Apparently it's Denmark.

https://ukandeu.ac.uk/eel-or-no-eel-an-early-test-for-the-uk-eu-reset/

The fishing of sand eels in English North Sea and Scottish waters was recently banned in order to protect depleted stocks, which are a vital food source for local marine wildlife including puffins and porpoises. The ban has wide support from normally pro-EU environmental groups in the UK, even though the EU questions whether a blanket ban is ‘evidence-based, proportionate and non-discriminatory’. The Danish government argues that it amounts to de facto discrimination against Danish vessels, who take 99% of the sand eel catch in that area.

Hmm.

https://en.wikipedia.org/wiki/Sand_eel

Traditionally, they have been little exploited for human food, but are a major target of industrial fishing for animal feed and fertilizer.[4] Increasing fishing for them is thought to be causing problems for some of their natural predators, especially the auks, which take them in deeper water.

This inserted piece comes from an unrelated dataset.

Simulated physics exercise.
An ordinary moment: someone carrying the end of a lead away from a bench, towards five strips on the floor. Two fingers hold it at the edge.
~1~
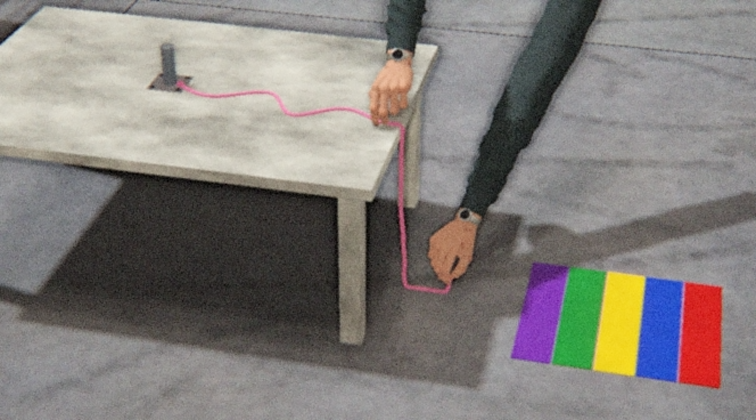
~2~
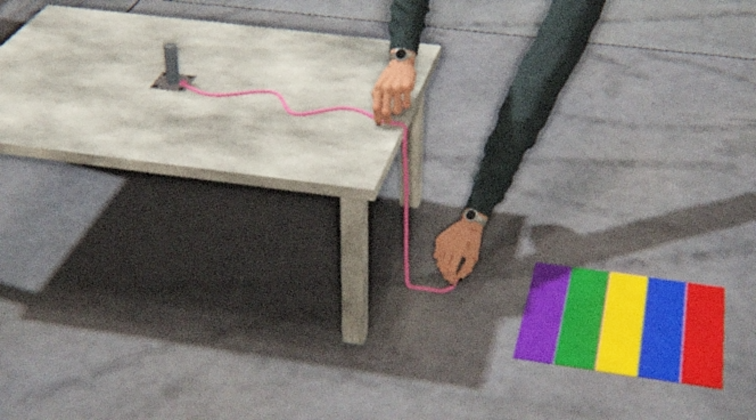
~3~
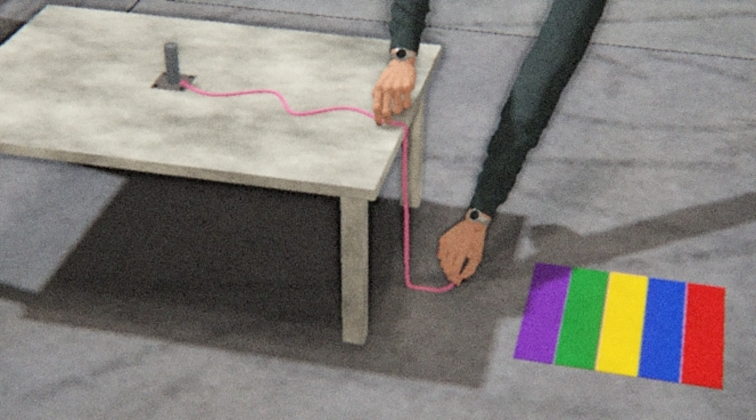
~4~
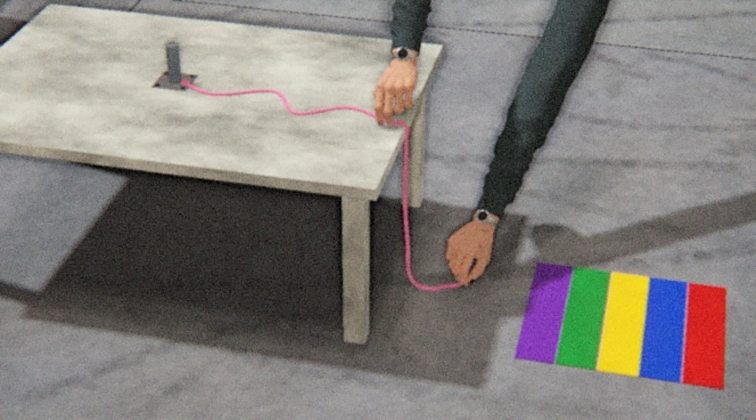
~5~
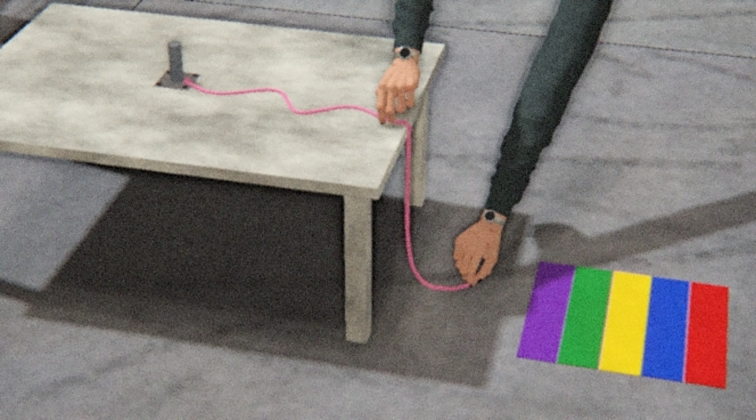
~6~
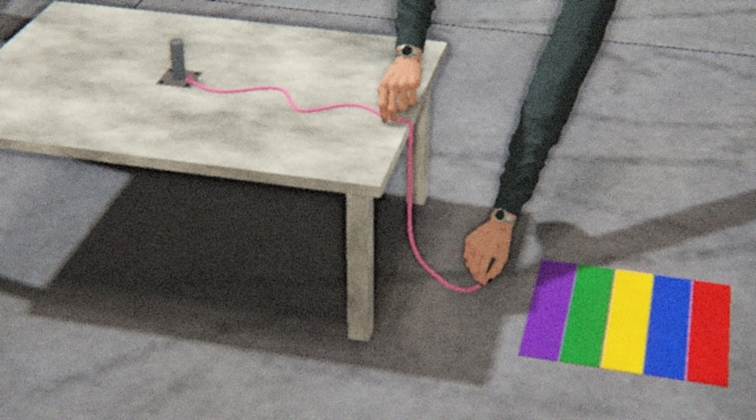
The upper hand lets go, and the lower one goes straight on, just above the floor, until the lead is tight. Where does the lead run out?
Over yellow.
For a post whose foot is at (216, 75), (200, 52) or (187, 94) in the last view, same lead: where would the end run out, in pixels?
Try by try, around (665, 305), (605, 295) and (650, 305).
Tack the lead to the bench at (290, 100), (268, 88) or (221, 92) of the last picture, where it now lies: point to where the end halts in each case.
The places are (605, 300), (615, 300) and (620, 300).
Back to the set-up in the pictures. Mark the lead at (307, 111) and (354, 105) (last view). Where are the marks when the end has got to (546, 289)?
At (339, 107), then (384, 114).
Soon after, end near (546, 289); over purple.
After that, end near (597, 297); over green.
At the stop, end near (628, 301); over yellow. The end stops over the yellow strip.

An instance of this was the RSPB report linking a population crash of seabirds in the North Sea to fishing for sand eels.[5][6] This led to political pressure for the closure of this fishery; the seabird populations subsequently improved.[7]

I'm not sure that there's a viable way to protect puffin food in a particular location in a way that's going to affect countries by different proportions, unless one is going to just ship in food for the puffins from elsewhere.

[–] CAVOK@lemmy.world 4 points 2 days ago

I'm not against fishing, but there's something wrong if you take fish and then just turn it into fertilizer or chicken feed. Good on the UK for banning this.